There is something unethical and pornographic about the way the media announced the arrest of a young National-Award-winning actress for prostitution this week. The media was mean-spirited when it divulged racy details about the way the West Zone police (presumably from Mumbai as the 23-year-old actress lives in the city, according to sketchy media reports) along with Hyderabad police, swooped into a Banjara Hills hotel to arrest the actress and her "pimp" after setting up a decoy client.

The media didn’t care to conceal the name of the actress and but lasciviously disclosed every possible detail about her. This despite the fact that the law clearly says that the practice of selling one’s own sexual service is permissible, that sexual activity in exchange for a fee, between two consenting adults and in private is not a crime. What is illegal is pimping, soliciting openly in a public place, operating a brothel, or a third party benefitting financially from prostitution. The so-called pimp, a friendly accomplice perhaps, can be detained, even though the actress admitted she sold sexual favours as she was broke and in dire need of money for herself.

Clearly, the actress was a sex worker, who was performing her services voluntarily. She had not been coerced, kidnapped or tricked into staying in the business but had chosen this from among the options available to her to make a living. The state has no business arresting the actress, sending her to a remand home, where destitute women rescued by police and those facing trial are given shelter during the trial period.

The actress said she was earning up to Rs 1 lakh per client, and gave 15% to her accomplice, so she clearly enjoyed having the good things of life.

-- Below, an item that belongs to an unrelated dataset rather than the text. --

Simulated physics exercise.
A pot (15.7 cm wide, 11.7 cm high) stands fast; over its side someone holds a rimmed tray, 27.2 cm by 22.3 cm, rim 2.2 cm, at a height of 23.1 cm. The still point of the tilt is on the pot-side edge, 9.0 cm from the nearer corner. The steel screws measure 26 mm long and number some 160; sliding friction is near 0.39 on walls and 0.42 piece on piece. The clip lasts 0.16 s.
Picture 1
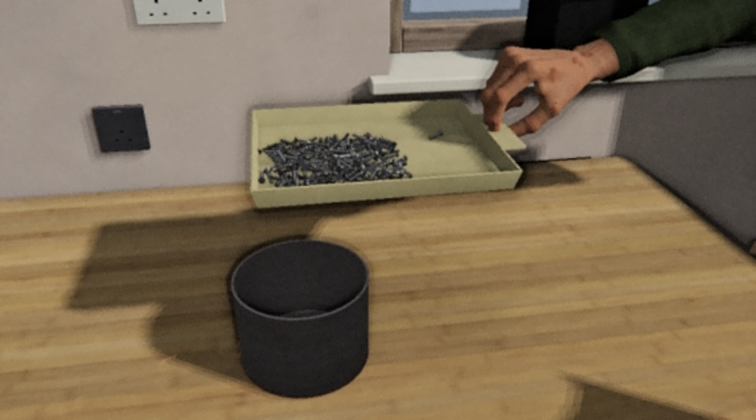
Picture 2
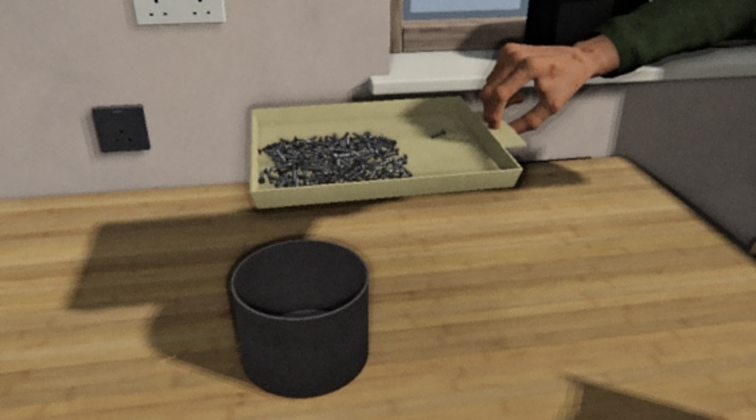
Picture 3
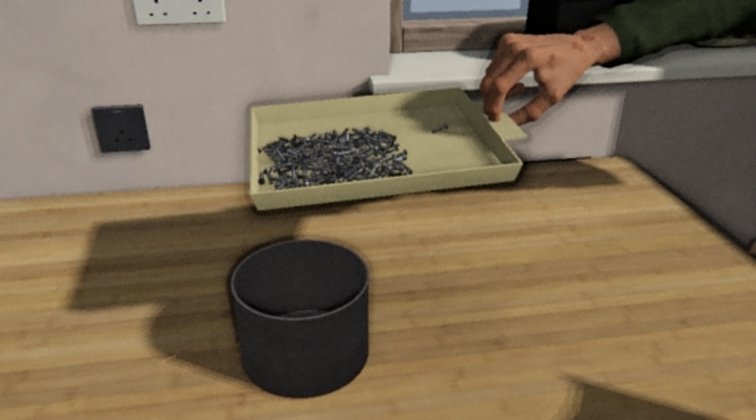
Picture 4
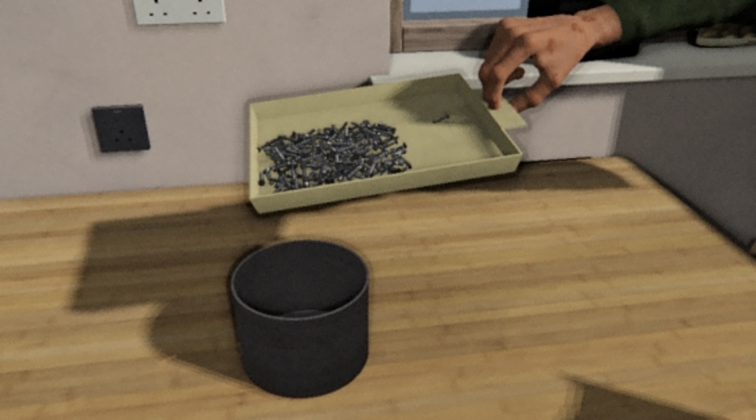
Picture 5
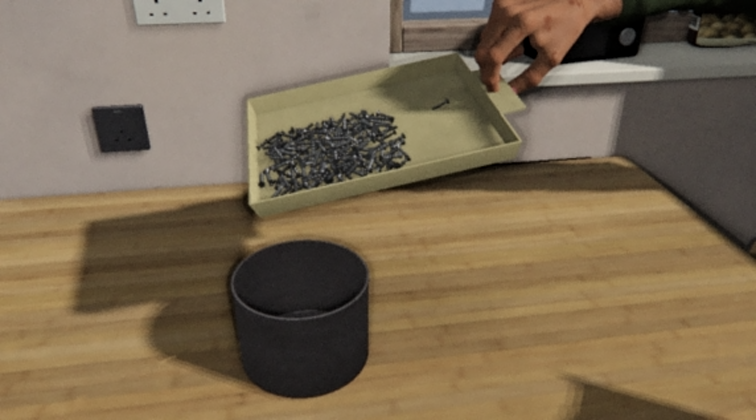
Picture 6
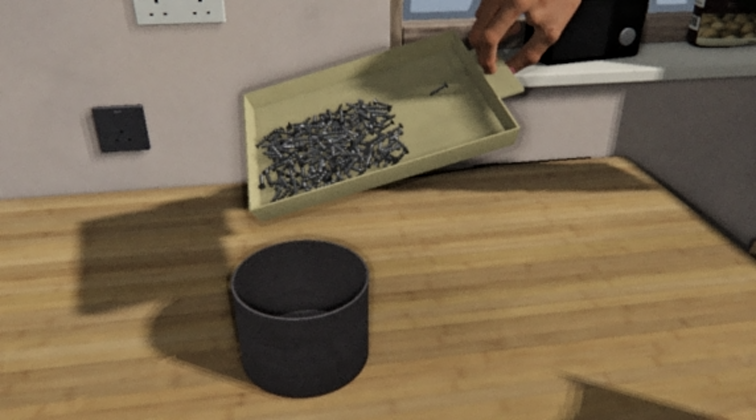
A hand raises the right end of a yellowish tray of screws behind a black pot.
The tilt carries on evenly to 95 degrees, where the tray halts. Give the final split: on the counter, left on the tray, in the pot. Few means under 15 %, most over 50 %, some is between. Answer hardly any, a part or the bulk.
Counter: A part, tray: Hardly any, pot: The bulk.
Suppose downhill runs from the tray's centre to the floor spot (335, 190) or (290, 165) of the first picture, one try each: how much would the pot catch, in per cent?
About 95 and 0 per cent.
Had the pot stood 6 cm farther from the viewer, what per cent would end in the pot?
Then about 5 per cent.
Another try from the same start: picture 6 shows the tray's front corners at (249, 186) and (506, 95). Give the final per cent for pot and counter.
Pot 0, counter 100.
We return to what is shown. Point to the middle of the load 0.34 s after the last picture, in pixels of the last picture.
At about (267, 204).
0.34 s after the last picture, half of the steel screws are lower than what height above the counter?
About 22 cm.
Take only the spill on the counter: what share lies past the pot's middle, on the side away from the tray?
Roughly 100 per cent.
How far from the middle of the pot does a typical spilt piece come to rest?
Roughly 16 cm.
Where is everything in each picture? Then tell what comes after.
Tray tilt 0 degrees, front corners at (257, 188) and (515, 169); middle of the pieces at (341, 158); pot at (301, 276), in the first frame.
Tray tilt 1 degrees, front corners at (256, 188) and (515, 167); middle of the pieces at (341, 157), in the second frame.
Tray tilt 3 degrees, front corners at (256, 191) and (515, 162), lowest corner left front; middle of the pieces at (341, 155), in the third frame.
Tray tilt 7 degrees, front corners at (255, 195) and (515, 152), lowest corner left front; middle of the pieces at (340, 151), in the fourth frame.
Tray tilt 13 degrees, front corners at (255, 200) and (514, 140), lowest corner left front; middle of the pieces at (339, 146), in the fifth frame.
Tray tilt 19 degrees, front corners at (255, 205) and (512, 127), lowest corner left front; middle of the pieces at (336, 141); pot at (301, 276), in the sixth frame.
Then, 0.20 s after the last picture, tilt 57 degrees; the tray holds 100 %, the pot 0 %.
Then, 0.34 s after the last picture, tilt 84 degrees; the tray holds 95 %, the pot 0 %.
Then, 0.61 s after the last picture, tilt 95 degrees; the tray holds 0 %, the pot 60 %.
In the end, counter 40 %, tray 0 %, pot 60 %.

To put her in an enforced, state-imposed virtuous cage is completely uncalled for.

There's a crucial question here: who is to make decisions about the morality of acts conducted in the privacy of a home or a hotel room? Certainly not the state, the police, or other do-gooders like NGOs, who have often crashed through doors to “rescue and rehabilitate” sex workers, unmindful of the fact that it is illegal to do so if the trade is voluntary.  It is wrong to treat trafficking and prostitution as if they were the same thing,  a difference that the media must learn about. Viewing sex work as if it is the same as sex trafficking puts sex workers at risk of illegal confinement, criminal proceedings and forces them into a dangerous working environment.

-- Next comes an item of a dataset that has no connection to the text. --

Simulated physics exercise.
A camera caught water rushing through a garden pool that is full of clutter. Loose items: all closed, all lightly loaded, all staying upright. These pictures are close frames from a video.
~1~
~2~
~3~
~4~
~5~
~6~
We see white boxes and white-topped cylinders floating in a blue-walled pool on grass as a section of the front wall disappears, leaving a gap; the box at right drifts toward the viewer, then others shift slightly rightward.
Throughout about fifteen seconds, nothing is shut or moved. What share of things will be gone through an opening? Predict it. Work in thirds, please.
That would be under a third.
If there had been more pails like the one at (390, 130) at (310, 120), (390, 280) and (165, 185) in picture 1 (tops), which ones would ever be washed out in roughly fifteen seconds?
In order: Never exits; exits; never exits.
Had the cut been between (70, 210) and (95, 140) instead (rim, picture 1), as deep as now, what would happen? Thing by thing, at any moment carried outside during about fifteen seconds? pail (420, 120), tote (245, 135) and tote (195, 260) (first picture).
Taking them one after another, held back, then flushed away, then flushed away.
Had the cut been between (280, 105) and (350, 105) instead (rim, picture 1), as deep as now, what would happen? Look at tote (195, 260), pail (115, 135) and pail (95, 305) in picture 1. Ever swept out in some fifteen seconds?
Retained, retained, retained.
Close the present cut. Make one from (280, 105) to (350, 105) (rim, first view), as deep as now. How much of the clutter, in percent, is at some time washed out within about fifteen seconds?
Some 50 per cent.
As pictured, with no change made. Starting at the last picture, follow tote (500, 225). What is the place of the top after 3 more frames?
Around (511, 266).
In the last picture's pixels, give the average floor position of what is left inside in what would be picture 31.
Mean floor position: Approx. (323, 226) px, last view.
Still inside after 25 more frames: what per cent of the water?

Already, sex workers are standing up for their rights. In March, The All India Network of Sex Workers, which represents 90 sex worker organisations across 16 Indian states, submitted a letter to the government demanding equal rights and social security like any other part of the work force. "Sex workers, including their family members, can't access various social entitlements which are offered to citizens in general," the letter said. "We consider sex work like any other occupation belonging to the unorganised sector and we should be brought under the universal pension scheme. We urge you to provide us with the minimum grounds for social inclusion. We are rather surprised to note that every category of worker is free to work in our society with rights and dignity, no space is allowed for sex workers."

For their campaign to make headway, it would help if the media were to refrain from gleefully jumping in with police stings that are unauthorised and illegal. Instead of branding the actress a criminal, the media should instead have castigated the police for their overzealous arrests. As anyone familiar with the law should know, it wasn't the activities of the actress that were illegal but the actions of the police that were.